We can hear a similar aversion to this type of language when people who have a disability object to such language as "I am disabled" or "I am dyslexic". Frequently using this type of language about oneself can lead to becoming defined by the characteristic which is part of the phrase.
It is dangerous for others to use this language about another person. If I think of another person in terms of "she is disabled" or "she is aboriginal" we become tempted to stereotype the person and overlook other characteristics that richly define who they are.
It is an interesting exercise to deliberately change language like this about ourselves and others. Changing our language can change our perspective. Consider these examples:
I am a teacher --> One of the things that I do is teach
I am a bad speller --> There are some words I find difficult to spell
I am disabled --> There are some things I am not able to do
I am Australian --> I was born and raised in Australia
Stereotyping is a well known temptation for all of us. We tend to make quick judgments based on one characteristic of a person that becomes the box into which we force them.
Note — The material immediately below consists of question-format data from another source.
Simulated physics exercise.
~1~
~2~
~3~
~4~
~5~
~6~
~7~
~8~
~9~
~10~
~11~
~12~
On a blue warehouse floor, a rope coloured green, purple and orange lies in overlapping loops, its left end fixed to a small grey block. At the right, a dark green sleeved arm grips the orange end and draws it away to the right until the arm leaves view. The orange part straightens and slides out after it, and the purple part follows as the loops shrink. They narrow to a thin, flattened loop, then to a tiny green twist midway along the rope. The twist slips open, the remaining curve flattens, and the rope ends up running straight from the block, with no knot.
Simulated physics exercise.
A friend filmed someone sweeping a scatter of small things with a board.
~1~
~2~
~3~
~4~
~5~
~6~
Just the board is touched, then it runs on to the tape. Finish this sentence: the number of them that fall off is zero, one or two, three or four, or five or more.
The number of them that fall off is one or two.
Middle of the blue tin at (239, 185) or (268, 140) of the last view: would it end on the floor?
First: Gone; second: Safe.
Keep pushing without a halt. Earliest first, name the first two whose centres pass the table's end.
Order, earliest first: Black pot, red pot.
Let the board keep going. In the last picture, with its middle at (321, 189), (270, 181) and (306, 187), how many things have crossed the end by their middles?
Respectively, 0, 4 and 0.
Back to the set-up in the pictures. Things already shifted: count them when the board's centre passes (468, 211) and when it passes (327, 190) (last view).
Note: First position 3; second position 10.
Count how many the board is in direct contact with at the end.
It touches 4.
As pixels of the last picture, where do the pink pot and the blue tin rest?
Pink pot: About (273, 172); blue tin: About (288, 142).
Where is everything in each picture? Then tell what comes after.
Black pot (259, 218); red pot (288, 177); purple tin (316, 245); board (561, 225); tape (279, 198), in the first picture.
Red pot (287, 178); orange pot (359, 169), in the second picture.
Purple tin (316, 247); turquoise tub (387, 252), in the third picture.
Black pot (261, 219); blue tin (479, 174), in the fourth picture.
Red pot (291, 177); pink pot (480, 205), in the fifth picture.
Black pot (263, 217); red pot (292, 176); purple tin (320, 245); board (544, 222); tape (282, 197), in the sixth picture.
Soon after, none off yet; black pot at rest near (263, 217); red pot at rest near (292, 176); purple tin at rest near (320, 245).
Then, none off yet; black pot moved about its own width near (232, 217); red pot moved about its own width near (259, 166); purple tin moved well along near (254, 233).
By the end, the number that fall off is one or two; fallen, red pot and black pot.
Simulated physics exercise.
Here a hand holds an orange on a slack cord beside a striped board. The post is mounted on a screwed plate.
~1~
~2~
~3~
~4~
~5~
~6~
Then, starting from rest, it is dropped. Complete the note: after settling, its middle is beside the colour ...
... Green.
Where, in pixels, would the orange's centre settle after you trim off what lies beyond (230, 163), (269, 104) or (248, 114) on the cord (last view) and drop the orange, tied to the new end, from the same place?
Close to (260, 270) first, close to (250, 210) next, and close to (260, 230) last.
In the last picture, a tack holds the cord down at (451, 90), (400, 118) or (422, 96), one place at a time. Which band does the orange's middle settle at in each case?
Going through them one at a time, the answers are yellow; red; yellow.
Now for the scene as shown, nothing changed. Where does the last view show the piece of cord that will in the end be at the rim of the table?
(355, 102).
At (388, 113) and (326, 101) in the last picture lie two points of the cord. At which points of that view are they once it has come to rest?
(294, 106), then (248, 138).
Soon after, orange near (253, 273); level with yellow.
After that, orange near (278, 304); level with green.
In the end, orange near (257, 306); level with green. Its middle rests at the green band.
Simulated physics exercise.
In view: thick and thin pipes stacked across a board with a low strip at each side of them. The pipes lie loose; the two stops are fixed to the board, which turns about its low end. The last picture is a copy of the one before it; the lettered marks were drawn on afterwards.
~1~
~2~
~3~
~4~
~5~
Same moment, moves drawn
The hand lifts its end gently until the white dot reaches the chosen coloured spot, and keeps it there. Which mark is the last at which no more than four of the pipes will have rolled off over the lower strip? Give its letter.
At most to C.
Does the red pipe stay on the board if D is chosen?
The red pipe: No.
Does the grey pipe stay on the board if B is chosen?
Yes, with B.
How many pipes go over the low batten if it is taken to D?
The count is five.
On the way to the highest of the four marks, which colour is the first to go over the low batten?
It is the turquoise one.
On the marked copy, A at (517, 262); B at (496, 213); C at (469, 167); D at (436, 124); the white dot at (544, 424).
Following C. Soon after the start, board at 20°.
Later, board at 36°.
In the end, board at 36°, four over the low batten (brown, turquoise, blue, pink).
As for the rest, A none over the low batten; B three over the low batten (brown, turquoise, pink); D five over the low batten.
Deliberately avoiding the verb "to be" when talking about ourselves or others can liberate us from narrow views.
I sometimes wonder whether God was preventing us, as humans, from falling into the same trap when God answered Moses' question about God's name:
13 Then Moses said to God, “If I come to the people of Israel and say to them, ‘The God of your fathers has sent me to you,’ and they ask me, ‘What is his name?’ what shall I say to them?” 14 God said to Moses, “I am who I am.” And he said, “Say this to the people of Israel, ‘I am has sent me to you.’” 15 God also said to Moses, “Say this to the people of Israel, ‘The Lord, the God of your fathers, the God of Abraham, the God of Isaac, and the God of Jacob, has sent me to you.’ This is my name forever, and thus I am to be remembered throughout all generations. Exodus 3:13-15
(ESV)
God resists saying, "I am ..." and filling in the phrase with something specific. God just says, "I am who I am. You can't define me. You can't squeeze me into a box of your own making. You can't pin me down." God is willing to identify Godself as the same God that communicated with Israel's "fathers" — Abraham, Isaac, and Jacob.
Clearly, we do not come anywhere near any equivalence with God. But, as humans made in the image of God, defining ourselves with any sort of categorical box is simplistic, reductionistic, and totalising. I challenge everyone to practice the discipline of avoiding the verb "to be" when talking about self-identity and, instead, celebrate the richness of each one of us that makes it impossible to put us into any box.